Electricity generation accounted for $63 billion....Coal-fired power plants accounted for $62 billion of that amount, the report says.

"In vehicle operation ... what comes out of the tailpipe accounted for less than one-third of damages from transportation," Cohon said. "Vehicle manufacturing made up a significant portion of the other damages."

Corn-based ethanol resulted in similar or slightly higher non-climate damages than gasoline, the report says, because of the energy needed to produce the corn and convert it into fuel. Cellulosic ethanol, however, had lower damages.

Electric and plug-in hybrid vehicles resulted in higher non-climate damages than other technologies, in both 2005 and in 2030 projections. While operating the vehicles produces few emissions, production of the electricity to power them currently relies on fossil fuels.
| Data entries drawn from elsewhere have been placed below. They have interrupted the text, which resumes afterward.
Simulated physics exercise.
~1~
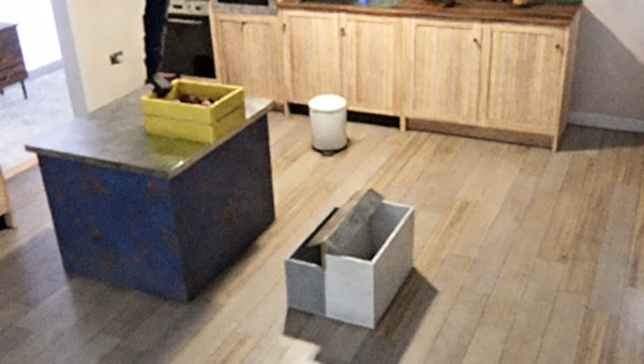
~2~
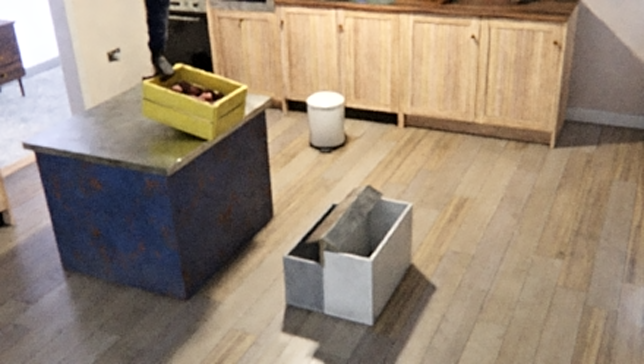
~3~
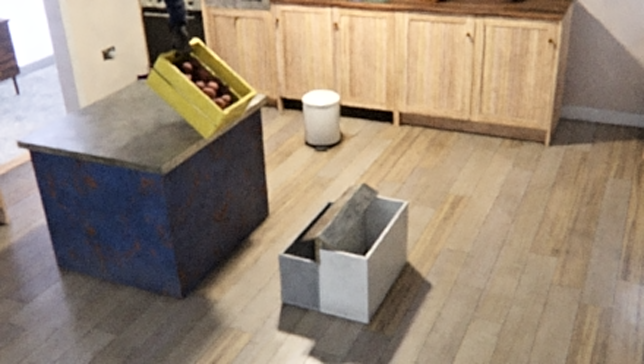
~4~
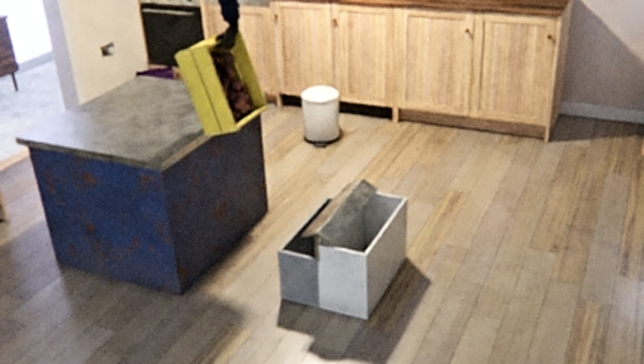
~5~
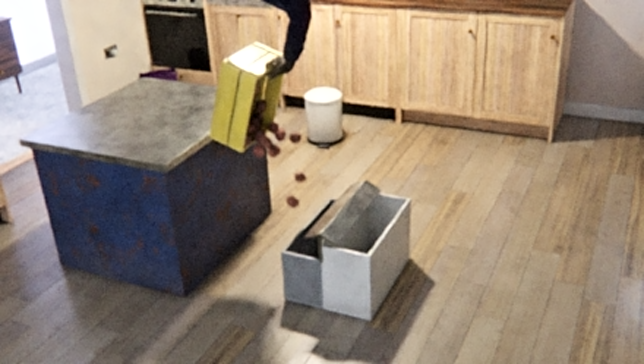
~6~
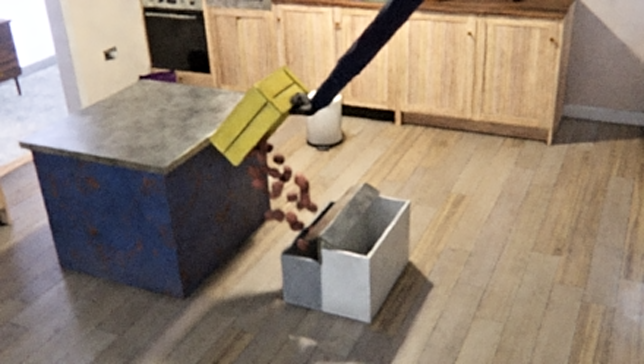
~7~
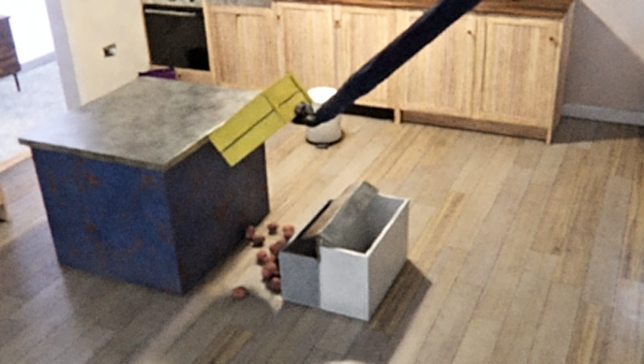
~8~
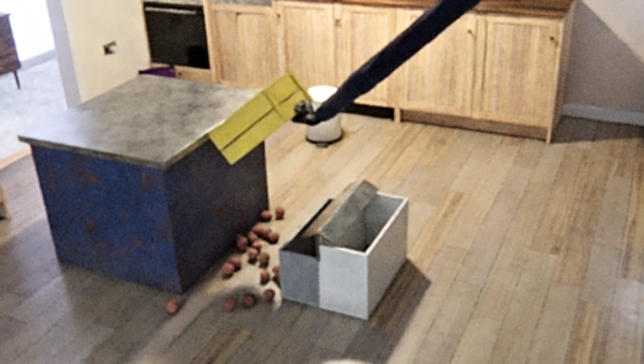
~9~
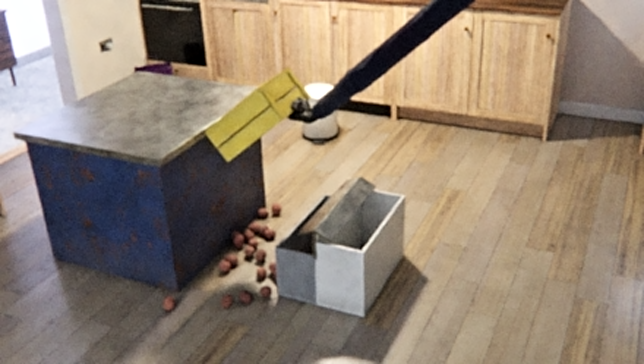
A dark arm grips a yellow crate of reddish potatoes on a blue bench with a grey top, seen from above in a wood-floored kitchen with pale cupboards and a white bin. On the floor to the right stand a grey box and a white trough, with a sloped ridge between them. The arm lifts the crate and tips it rightward past the bench's edge. Potatoes tumble out in a stream, a few dropping into the grey box while most hit the floor short of it. They roll and settle in a scatter beside the bench as the crate stays held upturned, with none seen in the white trough.
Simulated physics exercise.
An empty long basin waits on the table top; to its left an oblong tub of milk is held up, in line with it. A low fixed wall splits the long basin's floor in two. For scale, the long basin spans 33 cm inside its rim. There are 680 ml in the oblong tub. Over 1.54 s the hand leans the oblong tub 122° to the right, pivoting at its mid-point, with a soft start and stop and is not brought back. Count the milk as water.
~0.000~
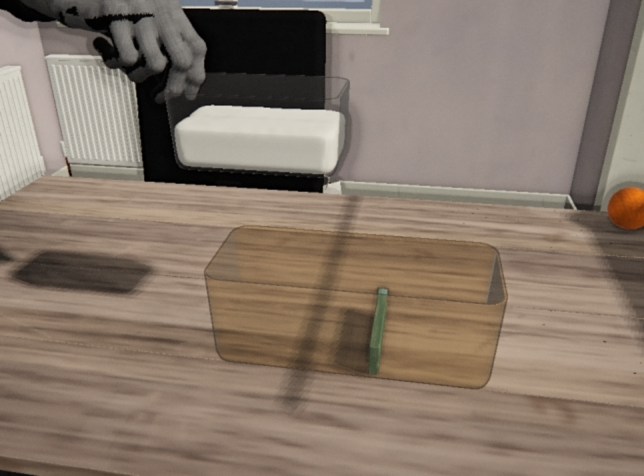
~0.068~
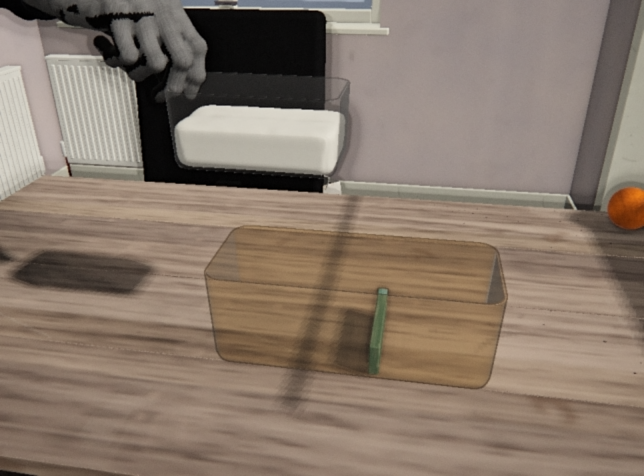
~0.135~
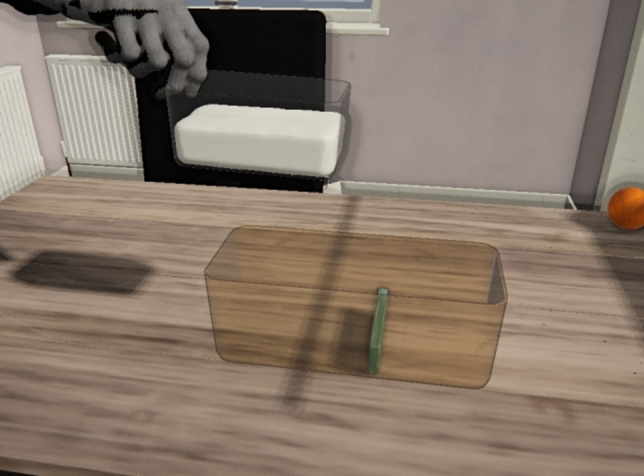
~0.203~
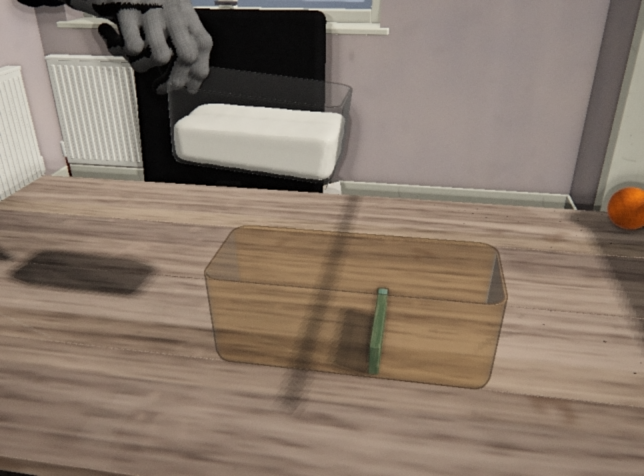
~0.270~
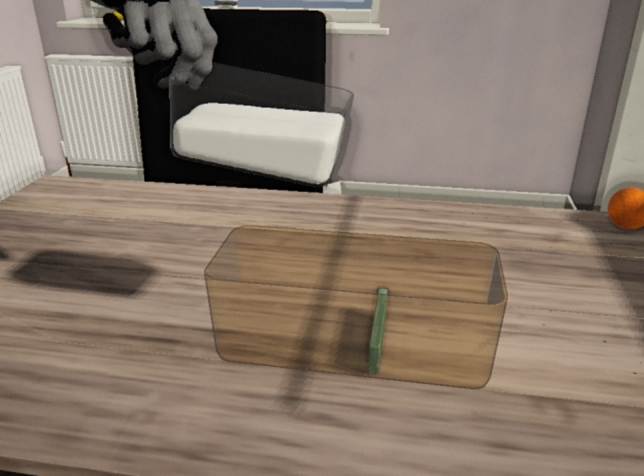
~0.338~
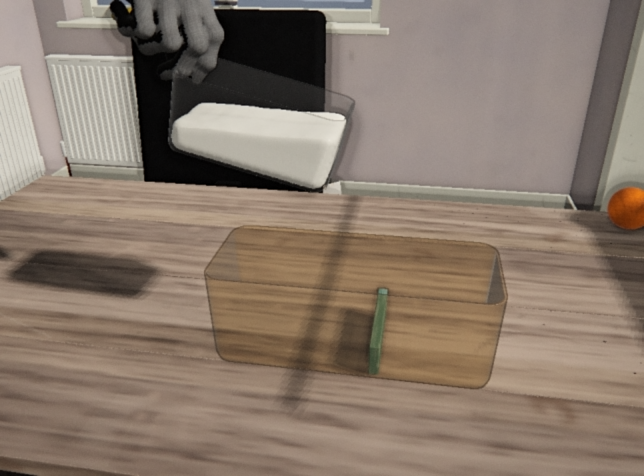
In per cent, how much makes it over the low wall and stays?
About 55 per cent.
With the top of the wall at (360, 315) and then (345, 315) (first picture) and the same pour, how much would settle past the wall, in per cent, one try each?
In turn about 65 and 75 per cent.
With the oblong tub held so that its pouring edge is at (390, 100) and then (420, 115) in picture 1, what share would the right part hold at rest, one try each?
In turn about 75 and 80 per cent.
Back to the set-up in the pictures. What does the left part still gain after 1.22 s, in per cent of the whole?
Near 10 in a hundred.
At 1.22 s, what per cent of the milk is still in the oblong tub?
About 6 per cent.
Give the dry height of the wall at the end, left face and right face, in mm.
Left about 28 mm, right about 16 mm.
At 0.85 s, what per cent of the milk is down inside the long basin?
About 22 per cent.
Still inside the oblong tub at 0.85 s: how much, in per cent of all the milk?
Some 44 per cent.
After 0.85 s the tilt is 71° and 45 per cent is still to pour, 1 is left of the wall and 20 right of it.
After 1.22 s the tilt is 110° and 6 per cent is still to pour, 33 is left of the wall and 54 right of it.
After 1.61 s the tilt is 122° and 0 per cent is still to pour, 44 is left of the wall and 55 right of it.
After 2.04 s the tilt is 122° and 0 per cent is still to pour, 44 is left of the wall and 55 right of it.
In the end 44 per cent lies left of the wall, 55 right of it and 1 outside.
And energy used to create the batteries and electric motors accounts for 20 percent of the manufacturing portion of life-cycle damages.

Sounds to me like the researchers expect the majority of the electricity used by EVs in the foreseeable future to come from dirty coal-fired power plants, and to carry with it the related health issues - making them even more detrimental to public health than gasoline. Although there will be some who will purchase green power for their EVs, they think the majority will stick with their current utility company which will likely result in a net increase in pollution from coal.